Welcome to Wayback Wednesday sponsored by Cavalcade Color Lab! Every week, we’ll be sharing a vintage photo and asking our readers to chime in with anything you can recall about the photo, other related memories, or even a funny caption. Have some vintage photos of your own? Send them to [email protected] and we may share them with our readers!
Do you recognize this Huntsville-area community? Any guesses on what year this photo was taken? Can you name any of the families who lived in these homes? (Photo courtesy of Muskoka Heritage Place.)
Scroll down to see comments on last week’s photo.
Wayback Wednesday is sponsored by Cavalcade Color Lab

Most who responded to this photo identified it as Blackburn’s Landing or Blackburn’s Marina. Shown here is Blackburn’s Boat Works. We don’t have a date for this photo, unfortunately. In that location now is Boston Pizza, and the marsh across the road is now the plaza and parking lot affectionately known as “Beer Lake” in the spring.
Some Doppler readers suggested the photographer’s vantage point was the Anglican Church, some a nearby home. Others offered up a few more details:
This was Blackburn’s Marina when I was younger, I was told that there was a sawmill there prior to this so maybe this is part of that sawmill. Dad always told me that there used to be lots of muskrats in the swamp and the mill gradually filled it in with sawdust and stuff. The businesses along the main street that backed onto this swamp did their usual thing in those days and dumped everything they did not want into the swamp, hey it’s a Canadian “thing” to do this. Now we get folks that know nothing of the history and they complain that the parking lot is “falling apart,” floods with every rain and so on. Well gosh, it’s like a land claim. We stole it from the muskrats, filled it with junk and only just high enough as fill costs money and then built on it… You wonder why things sag and fall apart!
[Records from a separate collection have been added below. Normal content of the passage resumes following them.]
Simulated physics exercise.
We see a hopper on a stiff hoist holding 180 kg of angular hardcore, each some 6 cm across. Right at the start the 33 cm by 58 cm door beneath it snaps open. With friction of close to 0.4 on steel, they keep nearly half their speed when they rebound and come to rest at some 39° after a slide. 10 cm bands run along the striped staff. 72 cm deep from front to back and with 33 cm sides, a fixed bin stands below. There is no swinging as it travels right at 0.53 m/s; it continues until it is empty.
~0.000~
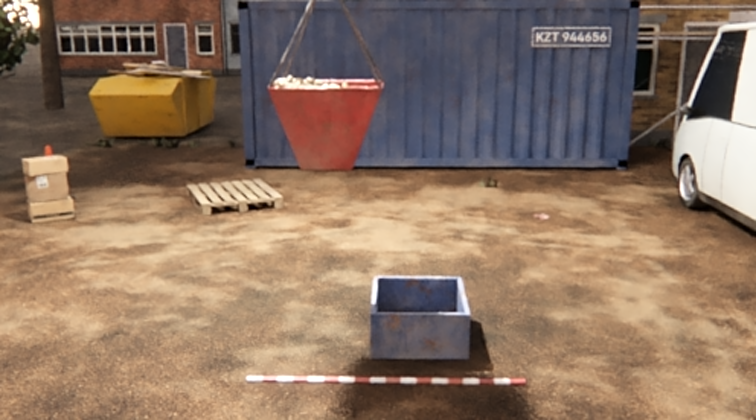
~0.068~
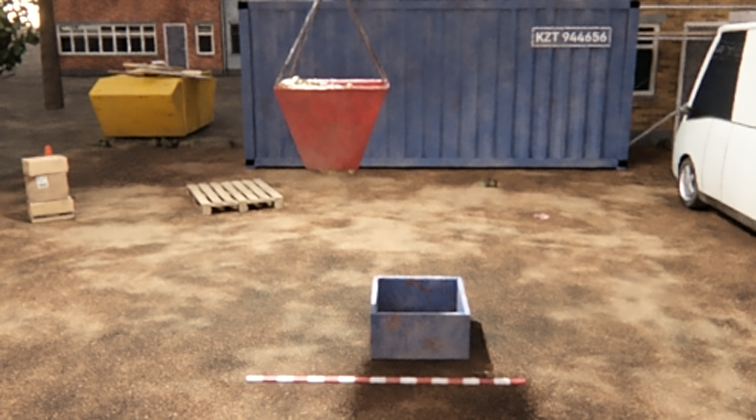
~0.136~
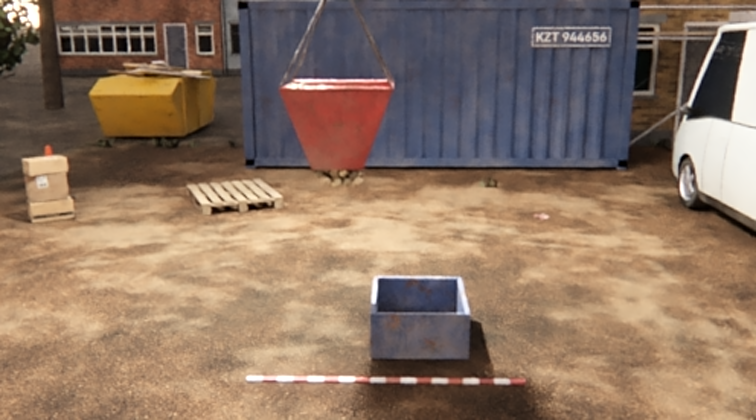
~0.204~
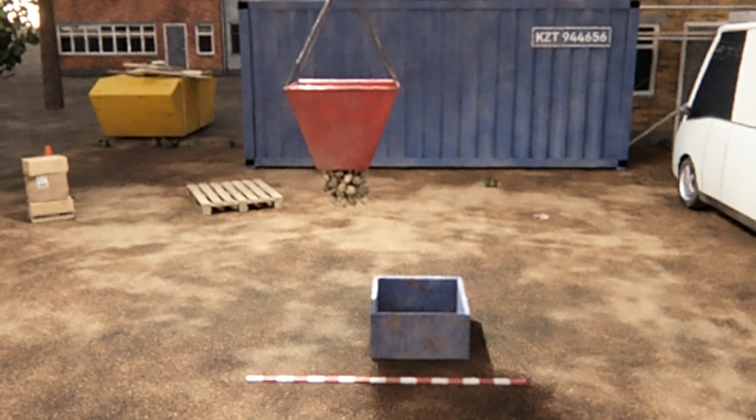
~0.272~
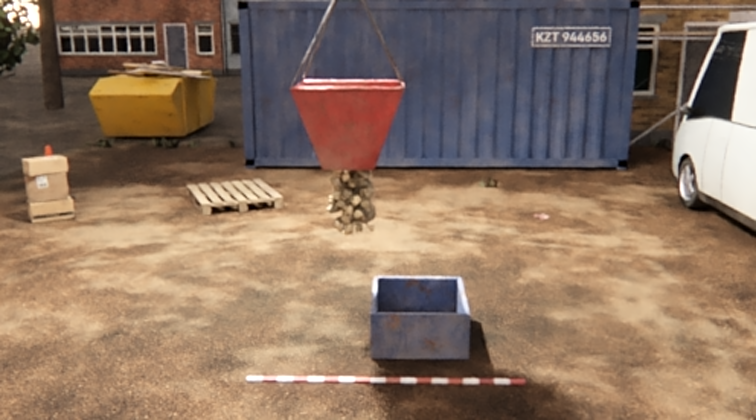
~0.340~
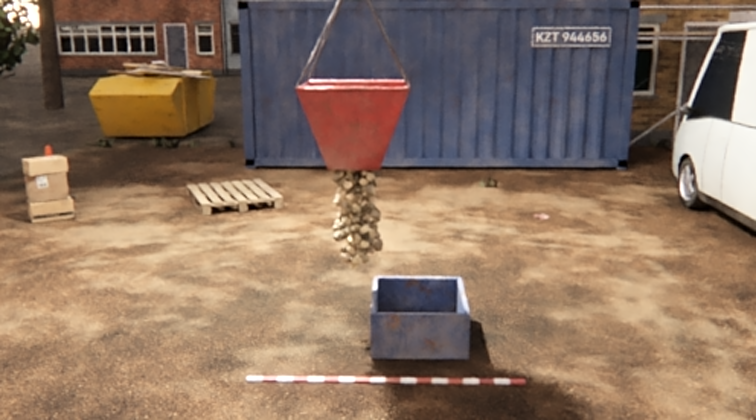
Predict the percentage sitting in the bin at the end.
72 per cent, roughly.
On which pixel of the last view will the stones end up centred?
About (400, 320).
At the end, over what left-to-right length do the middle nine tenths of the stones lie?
Spread, left to right, approx 110 cm.
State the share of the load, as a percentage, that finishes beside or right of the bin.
Result: About 0 in a hundred.
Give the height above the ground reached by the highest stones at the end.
Some 34 cm up.
After 0.7 s, 1 % in the hopper, 36 % falling or lying left of the bin, 63 % falling or lying in the bin; the stones farthest right are at (439, 321).
After 1.1 s, 0 % in the hopper, 27 % falling or lying left of the bin, 72 % falling or lying in the bin, 1 % falling or lying beside or right of the bin; the stones farthest right are at (456, 320).
After 1.7 s, 0 % in the hopper, 27 % falling or lying left of the bin, 72 % falling or lying in the bin, 1 % falling or lying beside or right of the bin; the stones farthest right are at (458, 320).
After 2.6 s, 0 % in the hopper, 27 % falling or lying left of the bin, 72 % falling or lying in the bin, 1 % falling or lying beside or right of the bin; the stones farthest right are at (458, 320).
After 4.5 s, 0 % in the hopper, 27 % left of the bin, 72 % in the bin, 1 % beside or right of the bin; the stones farthest right are at (458, 320).
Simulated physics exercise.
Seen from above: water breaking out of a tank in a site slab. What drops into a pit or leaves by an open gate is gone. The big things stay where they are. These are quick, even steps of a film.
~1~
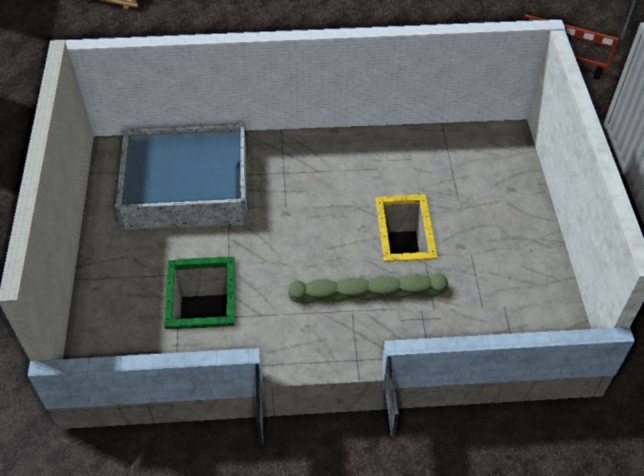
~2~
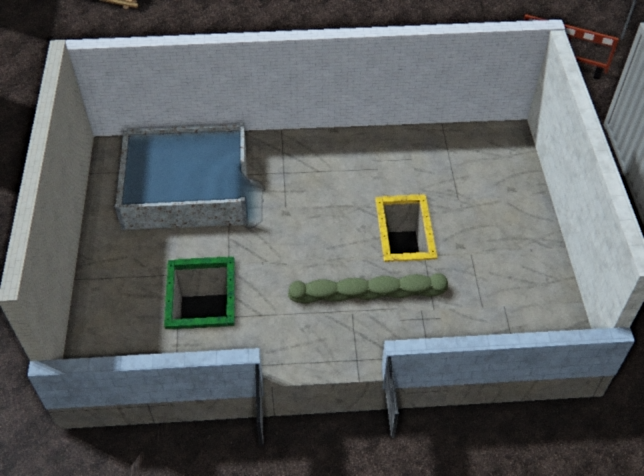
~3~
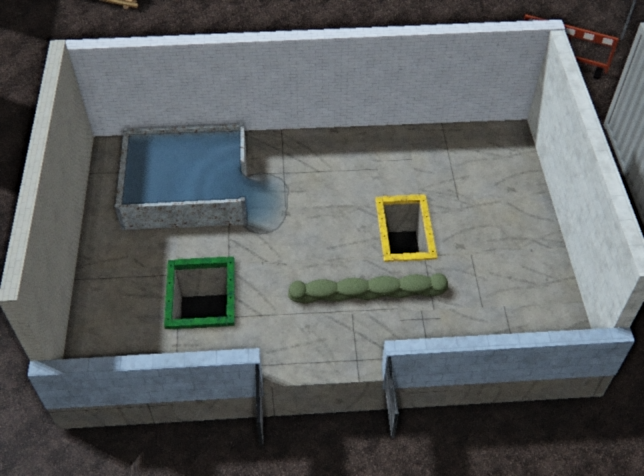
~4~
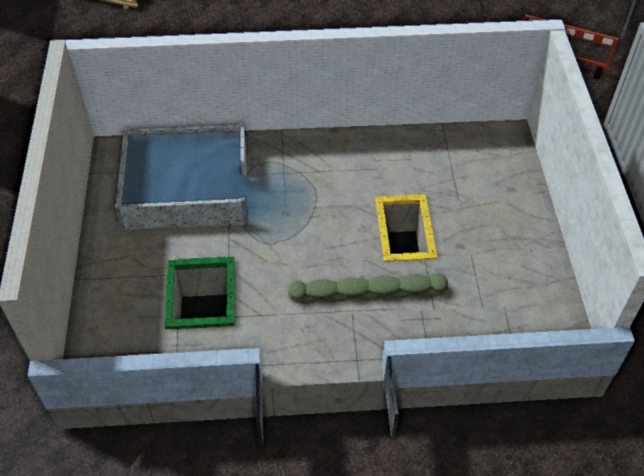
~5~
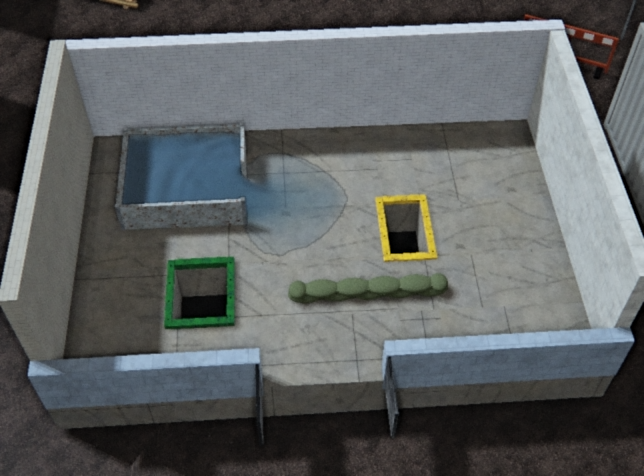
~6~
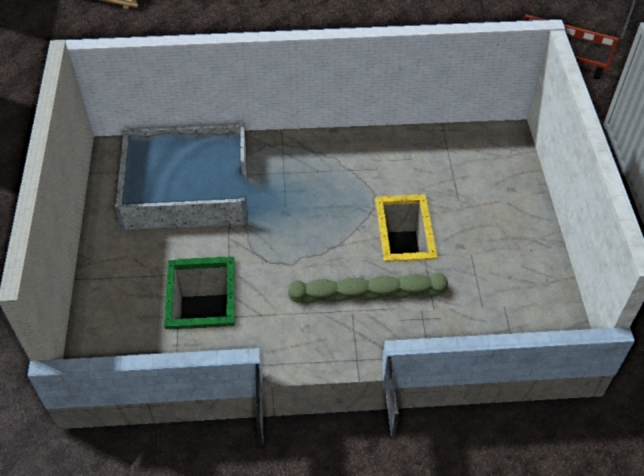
Stone tank in a walled slab opening on its right side, with blue water spreading rightward across the floor in a widening pool.
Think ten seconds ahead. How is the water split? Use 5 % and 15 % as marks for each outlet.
One by one: The gate takes less than 5 %; the yellow pit takes more than 15 %; the green pit takes less than 5 %.
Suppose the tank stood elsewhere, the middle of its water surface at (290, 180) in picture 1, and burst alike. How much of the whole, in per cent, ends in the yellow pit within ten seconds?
Roughly, in per cent: Yellow 60.
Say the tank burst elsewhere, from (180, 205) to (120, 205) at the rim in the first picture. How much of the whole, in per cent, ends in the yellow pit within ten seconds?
Parts in a hundred: Yellow 0.
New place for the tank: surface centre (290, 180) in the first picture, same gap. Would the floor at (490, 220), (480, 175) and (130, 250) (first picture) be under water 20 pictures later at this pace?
As listed: Not flooded, covered, clear.
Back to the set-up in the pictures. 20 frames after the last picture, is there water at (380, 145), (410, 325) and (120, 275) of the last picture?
As listed: Awash, free of water, dry.
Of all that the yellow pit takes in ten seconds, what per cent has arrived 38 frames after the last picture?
Some 85 per cent.
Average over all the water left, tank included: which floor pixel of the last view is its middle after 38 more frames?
I would point to (369, 202).
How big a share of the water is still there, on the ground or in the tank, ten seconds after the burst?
Roughly 76 per cent.
A moment on, water covers 20 % of the floor; the gate 0 %, the yellow pit 2 %, the green pit 0 %.
Next, water covers 35 % of the floor; the gate 0 %, the yellow pit 7 %, the green pit 0 %.
Then, water covers 45 % of the floor; the gate 0 %, the yellow pit 13 %, the green pit 0 %.
Later, water covers 50 % of the floor; the gate 0 %, the yellow pit 19 %, the green pit 0 %.
In the end, water covers 60 % of the floor; the gate 0 %, the yellow pit 23 %, the green pit 0 %.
This house originally belonged to my great uncle, Norm Ware, where he raised his 5 children. He was an original partner in Ware Bros. grocery store in the Ware block with his brothers Ernie and Bert Ware (my grandfather).
GAIL ORR:
The vantage point is the house on the top of the hill beside the Anglican Church. I think you might even have to be on the top floor to get that vantage point.
I agree with all comments as well. The first thing I envisioned was Blackburn’s Marina, but it does look like a saw mill. I notice that there are no vehicles nor piles of material around it,… maybe shut down by then? – just before Blackburn’s Marina? I agree with Gail Orr on the vantage point. I notice what appears to be the peak of a roof near the bottom left corner, so possibly the top floor or even the roof of the church. I’d love to know the date of this image and also, what was the two+ story building (with two roof lines…veranda and posts?) …. middle left side, behind the row of buildings on the river front.


Hi. Would you happen to have any photos going back to the 50’s and 60’s of Mayshore Cottages, run by Raymond May and his wife. These wonderful wooden cottages were on what is now Hutcheson Beach Road.
We rented cottages from the May’s for 18 years. The cottages were left to decay, and it broke my heart each time I came to Huntsville.
It would be great to see some pictures from that wonderful time.